Place-based education is really an excuse to begin where my feet are, if you like. That's part of the cliché of place-based education, begin where your feet are - where you're standing. Get to know this place first, and then spread out into the world. That's kind of really been my main motivation and inspiration for place-based education.
This is my message to teachers and educators everywhere. We need to start where our feet are, but never let it stay there. That's the beginning point only. Everything else moves out from that. It's kind of like, sort of a basic principle of education, about begin with stuff you know, and then move into the unknown. It's kind of like good sense. That's how I see it.
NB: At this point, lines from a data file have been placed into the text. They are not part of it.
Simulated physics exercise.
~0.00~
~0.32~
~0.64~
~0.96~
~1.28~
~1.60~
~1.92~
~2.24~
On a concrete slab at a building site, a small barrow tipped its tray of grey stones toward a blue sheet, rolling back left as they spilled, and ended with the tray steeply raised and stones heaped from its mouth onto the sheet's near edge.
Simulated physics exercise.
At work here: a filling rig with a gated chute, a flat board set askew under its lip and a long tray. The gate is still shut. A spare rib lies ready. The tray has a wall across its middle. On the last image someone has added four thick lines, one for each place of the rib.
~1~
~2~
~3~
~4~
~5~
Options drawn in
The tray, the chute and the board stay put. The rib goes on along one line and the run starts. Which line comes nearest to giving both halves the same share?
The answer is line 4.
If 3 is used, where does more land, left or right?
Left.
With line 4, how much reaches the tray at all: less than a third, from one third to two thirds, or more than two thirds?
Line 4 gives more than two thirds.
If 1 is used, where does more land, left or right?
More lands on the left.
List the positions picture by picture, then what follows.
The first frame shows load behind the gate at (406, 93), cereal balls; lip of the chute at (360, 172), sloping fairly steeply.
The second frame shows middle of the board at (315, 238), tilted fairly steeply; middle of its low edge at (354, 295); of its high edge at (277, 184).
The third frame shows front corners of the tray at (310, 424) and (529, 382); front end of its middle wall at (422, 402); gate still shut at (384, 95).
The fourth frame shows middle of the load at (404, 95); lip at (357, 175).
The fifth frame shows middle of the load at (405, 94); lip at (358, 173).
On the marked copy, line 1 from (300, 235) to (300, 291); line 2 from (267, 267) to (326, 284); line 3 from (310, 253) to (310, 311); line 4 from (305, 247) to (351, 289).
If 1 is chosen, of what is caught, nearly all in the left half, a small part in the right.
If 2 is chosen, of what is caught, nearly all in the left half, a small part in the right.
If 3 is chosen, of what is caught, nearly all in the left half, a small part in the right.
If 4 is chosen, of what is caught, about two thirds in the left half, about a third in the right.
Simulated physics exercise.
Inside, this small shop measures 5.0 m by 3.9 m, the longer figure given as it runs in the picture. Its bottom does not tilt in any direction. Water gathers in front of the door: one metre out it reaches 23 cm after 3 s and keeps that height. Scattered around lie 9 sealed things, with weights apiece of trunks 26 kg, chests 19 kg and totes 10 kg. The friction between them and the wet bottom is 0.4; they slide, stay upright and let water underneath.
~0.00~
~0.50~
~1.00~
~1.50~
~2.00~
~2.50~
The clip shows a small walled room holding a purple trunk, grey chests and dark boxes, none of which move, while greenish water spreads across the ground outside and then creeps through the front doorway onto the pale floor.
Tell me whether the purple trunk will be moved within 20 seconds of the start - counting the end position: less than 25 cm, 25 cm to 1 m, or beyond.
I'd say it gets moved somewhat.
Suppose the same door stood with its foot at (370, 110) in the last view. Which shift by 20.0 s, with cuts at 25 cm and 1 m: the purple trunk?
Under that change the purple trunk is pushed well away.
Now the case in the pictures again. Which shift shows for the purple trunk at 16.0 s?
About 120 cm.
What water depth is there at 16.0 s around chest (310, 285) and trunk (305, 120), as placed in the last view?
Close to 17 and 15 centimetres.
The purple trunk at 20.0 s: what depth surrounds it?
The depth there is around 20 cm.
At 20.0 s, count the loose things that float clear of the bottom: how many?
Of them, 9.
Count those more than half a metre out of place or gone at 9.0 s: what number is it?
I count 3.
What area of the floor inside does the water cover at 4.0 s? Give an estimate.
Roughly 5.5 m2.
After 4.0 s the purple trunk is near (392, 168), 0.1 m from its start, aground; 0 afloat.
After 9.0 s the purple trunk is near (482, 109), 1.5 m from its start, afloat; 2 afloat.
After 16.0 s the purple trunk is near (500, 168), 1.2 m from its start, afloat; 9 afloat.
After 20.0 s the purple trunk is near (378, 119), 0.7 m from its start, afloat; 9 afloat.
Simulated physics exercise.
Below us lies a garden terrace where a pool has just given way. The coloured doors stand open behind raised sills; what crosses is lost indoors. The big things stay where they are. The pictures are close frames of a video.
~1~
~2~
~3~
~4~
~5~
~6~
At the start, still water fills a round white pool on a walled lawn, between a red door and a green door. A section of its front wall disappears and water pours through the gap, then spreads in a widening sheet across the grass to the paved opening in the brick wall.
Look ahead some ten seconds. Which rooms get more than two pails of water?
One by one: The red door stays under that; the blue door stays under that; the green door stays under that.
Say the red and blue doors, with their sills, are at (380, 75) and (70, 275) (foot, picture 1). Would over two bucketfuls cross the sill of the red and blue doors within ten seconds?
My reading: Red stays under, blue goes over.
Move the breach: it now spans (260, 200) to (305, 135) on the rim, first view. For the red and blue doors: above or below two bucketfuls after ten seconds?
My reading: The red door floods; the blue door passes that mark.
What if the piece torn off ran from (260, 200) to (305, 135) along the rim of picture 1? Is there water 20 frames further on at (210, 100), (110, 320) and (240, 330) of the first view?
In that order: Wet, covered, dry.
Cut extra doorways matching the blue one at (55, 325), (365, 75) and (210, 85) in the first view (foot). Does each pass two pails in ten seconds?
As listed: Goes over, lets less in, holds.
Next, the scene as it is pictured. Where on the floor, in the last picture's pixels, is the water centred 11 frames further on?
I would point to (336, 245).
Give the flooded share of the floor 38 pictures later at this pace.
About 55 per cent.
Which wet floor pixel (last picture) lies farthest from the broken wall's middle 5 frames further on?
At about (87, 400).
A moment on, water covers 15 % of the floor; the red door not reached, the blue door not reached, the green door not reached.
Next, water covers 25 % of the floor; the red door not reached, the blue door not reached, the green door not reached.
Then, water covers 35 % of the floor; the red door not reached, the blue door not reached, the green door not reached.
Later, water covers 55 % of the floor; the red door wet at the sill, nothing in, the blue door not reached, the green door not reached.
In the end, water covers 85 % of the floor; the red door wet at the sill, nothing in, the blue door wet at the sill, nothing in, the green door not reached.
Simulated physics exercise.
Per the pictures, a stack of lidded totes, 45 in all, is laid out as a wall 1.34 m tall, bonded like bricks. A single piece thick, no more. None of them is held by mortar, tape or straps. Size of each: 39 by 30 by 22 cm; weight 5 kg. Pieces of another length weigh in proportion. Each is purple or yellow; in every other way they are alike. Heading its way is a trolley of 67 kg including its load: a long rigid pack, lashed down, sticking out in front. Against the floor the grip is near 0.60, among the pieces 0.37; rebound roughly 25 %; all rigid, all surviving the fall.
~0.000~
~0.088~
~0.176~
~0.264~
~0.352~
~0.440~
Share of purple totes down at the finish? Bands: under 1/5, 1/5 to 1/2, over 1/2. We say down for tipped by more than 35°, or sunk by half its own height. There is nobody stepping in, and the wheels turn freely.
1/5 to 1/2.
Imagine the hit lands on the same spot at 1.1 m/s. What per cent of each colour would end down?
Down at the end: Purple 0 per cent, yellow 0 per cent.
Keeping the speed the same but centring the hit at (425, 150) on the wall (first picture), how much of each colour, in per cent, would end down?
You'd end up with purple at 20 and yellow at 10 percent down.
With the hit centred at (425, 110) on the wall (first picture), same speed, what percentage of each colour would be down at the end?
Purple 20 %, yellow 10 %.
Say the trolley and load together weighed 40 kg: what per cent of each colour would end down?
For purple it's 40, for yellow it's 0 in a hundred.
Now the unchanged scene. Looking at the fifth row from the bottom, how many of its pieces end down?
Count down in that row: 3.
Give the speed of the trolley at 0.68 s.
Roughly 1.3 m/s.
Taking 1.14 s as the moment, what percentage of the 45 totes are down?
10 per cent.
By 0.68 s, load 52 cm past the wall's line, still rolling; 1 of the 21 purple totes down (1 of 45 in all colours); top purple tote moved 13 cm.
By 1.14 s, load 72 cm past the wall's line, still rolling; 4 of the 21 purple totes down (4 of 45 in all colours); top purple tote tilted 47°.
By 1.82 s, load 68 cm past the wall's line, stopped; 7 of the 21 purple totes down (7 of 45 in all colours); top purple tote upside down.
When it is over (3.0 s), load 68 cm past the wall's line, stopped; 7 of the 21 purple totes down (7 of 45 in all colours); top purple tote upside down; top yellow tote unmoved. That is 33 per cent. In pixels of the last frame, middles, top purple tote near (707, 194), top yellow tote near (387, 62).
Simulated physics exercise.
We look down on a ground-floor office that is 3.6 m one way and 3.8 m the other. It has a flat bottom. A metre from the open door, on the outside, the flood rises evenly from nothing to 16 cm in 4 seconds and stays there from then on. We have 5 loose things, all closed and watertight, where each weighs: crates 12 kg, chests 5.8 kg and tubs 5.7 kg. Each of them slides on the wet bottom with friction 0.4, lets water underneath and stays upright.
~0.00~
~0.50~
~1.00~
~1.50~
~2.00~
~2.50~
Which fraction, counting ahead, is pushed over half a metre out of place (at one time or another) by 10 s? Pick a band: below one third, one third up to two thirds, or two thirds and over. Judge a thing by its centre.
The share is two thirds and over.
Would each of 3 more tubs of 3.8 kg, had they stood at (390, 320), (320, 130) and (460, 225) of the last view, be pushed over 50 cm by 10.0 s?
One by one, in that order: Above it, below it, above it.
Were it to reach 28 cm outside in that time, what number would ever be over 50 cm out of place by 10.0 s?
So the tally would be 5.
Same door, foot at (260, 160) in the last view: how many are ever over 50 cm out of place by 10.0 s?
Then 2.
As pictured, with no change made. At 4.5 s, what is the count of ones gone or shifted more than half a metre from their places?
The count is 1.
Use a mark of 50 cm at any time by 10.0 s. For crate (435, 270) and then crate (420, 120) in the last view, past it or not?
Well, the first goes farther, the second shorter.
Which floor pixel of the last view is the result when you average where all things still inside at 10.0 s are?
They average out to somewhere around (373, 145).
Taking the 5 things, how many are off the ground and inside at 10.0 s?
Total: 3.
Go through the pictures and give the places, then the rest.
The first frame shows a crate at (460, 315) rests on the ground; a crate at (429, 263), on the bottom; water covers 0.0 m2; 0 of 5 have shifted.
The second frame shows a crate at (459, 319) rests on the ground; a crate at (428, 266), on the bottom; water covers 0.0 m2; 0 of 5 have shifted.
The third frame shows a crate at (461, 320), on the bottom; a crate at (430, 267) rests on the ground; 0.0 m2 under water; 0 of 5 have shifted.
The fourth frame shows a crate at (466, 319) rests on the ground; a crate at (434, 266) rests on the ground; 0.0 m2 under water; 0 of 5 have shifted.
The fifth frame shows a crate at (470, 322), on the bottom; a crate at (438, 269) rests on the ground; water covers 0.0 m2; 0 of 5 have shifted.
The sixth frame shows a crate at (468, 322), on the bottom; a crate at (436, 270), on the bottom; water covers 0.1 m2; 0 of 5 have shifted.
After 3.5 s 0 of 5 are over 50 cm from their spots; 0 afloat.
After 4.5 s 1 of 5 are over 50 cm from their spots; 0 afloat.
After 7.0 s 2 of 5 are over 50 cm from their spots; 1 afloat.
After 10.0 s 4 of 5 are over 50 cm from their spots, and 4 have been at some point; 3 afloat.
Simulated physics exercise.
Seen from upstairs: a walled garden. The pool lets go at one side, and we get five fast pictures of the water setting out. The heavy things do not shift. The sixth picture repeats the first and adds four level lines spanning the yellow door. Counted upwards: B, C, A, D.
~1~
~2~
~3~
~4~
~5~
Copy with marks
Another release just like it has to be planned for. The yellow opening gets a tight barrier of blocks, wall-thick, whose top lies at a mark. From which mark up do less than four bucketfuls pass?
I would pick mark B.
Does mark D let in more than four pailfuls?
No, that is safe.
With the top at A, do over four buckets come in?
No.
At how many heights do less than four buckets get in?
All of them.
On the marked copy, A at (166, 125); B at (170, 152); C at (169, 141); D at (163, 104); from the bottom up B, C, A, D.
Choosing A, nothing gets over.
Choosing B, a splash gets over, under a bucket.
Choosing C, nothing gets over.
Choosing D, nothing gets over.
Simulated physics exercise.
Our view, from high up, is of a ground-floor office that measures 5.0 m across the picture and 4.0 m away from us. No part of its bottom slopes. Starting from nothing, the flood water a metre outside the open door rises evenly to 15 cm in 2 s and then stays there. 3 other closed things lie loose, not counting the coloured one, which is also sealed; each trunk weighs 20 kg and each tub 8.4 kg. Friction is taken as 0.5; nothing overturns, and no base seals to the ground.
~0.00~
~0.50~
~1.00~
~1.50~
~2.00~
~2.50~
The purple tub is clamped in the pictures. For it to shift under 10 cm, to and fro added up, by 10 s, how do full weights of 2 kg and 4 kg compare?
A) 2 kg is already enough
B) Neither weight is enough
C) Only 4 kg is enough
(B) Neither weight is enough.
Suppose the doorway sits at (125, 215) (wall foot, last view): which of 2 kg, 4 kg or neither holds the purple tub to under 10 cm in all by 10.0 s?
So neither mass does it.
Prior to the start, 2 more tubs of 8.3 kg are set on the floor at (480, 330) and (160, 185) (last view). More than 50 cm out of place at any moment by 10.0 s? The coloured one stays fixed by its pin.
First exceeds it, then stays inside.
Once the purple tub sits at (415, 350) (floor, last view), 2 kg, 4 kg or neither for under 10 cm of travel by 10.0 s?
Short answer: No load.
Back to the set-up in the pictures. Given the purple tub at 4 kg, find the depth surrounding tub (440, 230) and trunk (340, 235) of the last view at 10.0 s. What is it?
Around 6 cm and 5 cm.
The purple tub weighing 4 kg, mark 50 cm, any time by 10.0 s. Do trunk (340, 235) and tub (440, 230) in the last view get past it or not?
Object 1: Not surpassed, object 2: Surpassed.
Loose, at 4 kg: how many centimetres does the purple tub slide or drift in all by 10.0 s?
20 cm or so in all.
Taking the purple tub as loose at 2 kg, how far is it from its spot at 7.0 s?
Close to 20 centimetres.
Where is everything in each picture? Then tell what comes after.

Place-based education there's no limits to it. I don't know what might count as a limit to it, to what might be a curriculum for it, if you like. It comes down to what does place-based education mean? It is about that knowing where your feet are. But it's also how you get to know – that's a really important part of the agenda as well for place-based education.
It's how you get to know, and that's about pedagogy and that's about knowing what it is that our ancestors, what the people that we belong to, how they tell their stories. The way in which they impart that history. It isn't just about books. In fact the books are very much what you move to later on, when you get some earlier understandings that come from relationships with people. And a big part of that, in the Māori world anyway, is through storytelling, through pepeha, through kōrero, through being on a marae and exchanging views about what’s going on there, and the histories that belong to that place.